得物 is also apparently not a very common term, unlike 獲物.



There’s a very obvious relation that I only now noticed: 済む (to finish, to be completed) is the root of the very common interjection すみません (sometimes すまない) meaning of course “excuse me”.

According to wiktionary the original meaning was something like “(the trouble) is not settled”, hence its use for apologizing/showing gratitude.



This means “to fall into” and is effectively a respelling of 落ち入る.


If you want to get super old school and formal:

居候 - いそうろう

the characters 候 had a very significant role all the way up till recent history, and the reading そうろう was actually quite common in the past. This character was often used in this way in epistolary (候文) contexts or official documents as a formal way of saying である, ます, or です. You can also use it in a similar way; で候, で御座候, に候. Thus the word 居候 just means something similar to “to (simply) exist (in someone else’s house)”, or in modern context; a freeloader.

Now that you know this, here are some trivially easy examples using 候:



一寸参堂仕り度 候えども、大兄の消極主義に反して、出来得る限り積極的方針を以て、此千古未曾有 の新年を迎うる計画故、毎日毎日目の廻る程の多忙、御推察願上候。

These sentences don’t even use any of those pesky hirigana or katakana words and allow you to almost completely rely on kanji! Perfect for those people who decide to start reading after a few levels of Wanikani but are thrown off by the sheer amount of non-kanji words in よつばと for example.


There’s also an additional archaic negative i.e. ざる which is very common in older contexts.

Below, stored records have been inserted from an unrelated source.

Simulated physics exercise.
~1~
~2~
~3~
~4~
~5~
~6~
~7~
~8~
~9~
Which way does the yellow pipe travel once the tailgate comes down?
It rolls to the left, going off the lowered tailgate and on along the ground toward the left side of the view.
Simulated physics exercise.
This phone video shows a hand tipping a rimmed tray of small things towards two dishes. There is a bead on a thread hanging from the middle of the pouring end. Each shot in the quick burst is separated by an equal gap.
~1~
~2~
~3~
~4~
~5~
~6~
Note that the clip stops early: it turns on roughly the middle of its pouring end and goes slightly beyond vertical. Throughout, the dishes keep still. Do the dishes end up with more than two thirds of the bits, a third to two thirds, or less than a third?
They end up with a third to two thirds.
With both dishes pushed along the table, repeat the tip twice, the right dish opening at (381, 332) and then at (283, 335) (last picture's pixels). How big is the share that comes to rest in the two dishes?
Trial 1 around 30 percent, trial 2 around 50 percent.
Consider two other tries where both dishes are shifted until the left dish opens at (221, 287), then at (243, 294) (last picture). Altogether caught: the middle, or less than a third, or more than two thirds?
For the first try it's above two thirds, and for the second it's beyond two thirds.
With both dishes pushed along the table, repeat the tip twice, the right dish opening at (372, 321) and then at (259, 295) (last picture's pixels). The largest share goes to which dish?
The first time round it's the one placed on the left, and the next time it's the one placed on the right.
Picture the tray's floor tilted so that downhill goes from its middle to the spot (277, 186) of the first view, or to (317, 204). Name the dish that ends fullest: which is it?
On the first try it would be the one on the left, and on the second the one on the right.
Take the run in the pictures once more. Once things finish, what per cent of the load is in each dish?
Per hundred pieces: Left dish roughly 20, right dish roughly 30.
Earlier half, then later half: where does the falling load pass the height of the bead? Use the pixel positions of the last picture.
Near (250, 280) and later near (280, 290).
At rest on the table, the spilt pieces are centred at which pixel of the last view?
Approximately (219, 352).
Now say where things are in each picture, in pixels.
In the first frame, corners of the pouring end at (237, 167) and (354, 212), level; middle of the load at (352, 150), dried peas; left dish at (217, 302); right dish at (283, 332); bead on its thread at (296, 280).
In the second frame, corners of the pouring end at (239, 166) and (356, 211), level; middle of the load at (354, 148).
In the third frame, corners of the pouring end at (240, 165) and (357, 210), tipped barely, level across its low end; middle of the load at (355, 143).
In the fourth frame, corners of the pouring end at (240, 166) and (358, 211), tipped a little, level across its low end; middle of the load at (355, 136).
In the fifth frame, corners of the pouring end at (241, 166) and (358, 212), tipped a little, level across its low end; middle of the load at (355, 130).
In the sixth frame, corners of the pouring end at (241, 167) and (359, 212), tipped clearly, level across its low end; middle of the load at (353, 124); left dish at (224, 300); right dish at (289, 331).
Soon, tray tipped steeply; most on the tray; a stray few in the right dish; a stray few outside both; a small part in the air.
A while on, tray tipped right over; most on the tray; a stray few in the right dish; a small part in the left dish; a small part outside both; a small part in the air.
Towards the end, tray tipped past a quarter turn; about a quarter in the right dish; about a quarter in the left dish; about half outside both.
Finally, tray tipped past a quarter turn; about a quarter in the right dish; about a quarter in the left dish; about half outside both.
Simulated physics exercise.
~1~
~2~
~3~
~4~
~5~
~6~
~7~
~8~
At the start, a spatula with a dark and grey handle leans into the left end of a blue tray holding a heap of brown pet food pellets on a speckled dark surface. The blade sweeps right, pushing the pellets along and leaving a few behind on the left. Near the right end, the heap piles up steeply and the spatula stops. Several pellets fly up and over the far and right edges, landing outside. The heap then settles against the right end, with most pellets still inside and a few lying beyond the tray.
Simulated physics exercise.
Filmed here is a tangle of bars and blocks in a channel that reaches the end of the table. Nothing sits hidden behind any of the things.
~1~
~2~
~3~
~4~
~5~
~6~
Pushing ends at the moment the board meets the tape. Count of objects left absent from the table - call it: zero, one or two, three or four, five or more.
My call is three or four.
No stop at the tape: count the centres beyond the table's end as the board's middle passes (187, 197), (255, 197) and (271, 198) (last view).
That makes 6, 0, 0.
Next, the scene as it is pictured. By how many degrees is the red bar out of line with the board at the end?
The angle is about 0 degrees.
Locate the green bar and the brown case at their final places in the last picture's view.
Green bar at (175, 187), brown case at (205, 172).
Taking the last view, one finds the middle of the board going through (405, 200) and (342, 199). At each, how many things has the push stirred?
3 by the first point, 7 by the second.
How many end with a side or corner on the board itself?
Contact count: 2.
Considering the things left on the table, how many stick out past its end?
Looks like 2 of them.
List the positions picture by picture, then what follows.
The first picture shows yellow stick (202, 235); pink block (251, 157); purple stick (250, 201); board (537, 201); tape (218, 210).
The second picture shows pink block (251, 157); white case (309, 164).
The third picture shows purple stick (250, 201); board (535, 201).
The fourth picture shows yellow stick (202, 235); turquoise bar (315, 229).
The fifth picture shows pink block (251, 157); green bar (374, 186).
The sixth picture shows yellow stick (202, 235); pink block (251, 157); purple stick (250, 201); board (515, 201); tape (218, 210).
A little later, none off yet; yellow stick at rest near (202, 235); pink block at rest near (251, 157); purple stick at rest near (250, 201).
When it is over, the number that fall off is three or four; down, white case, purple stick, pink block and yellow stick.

Yes, that’s why the Three Wise Monkeys are monkeys - みざる see-no-evil, きかざる hear-no-evil, いわざる speak-no-evil, they’re also homophones for 見(ない)猿 the un-seeing monkey, 聞か(ない)猿 the un-hearing monkey, 言わ(ない)猿 the un-speaking monkey.

They’re sometimes accompanied by a fourth monkey, せざる do-no-evil.


Honestly this blew my mind. This is such a cool etymology!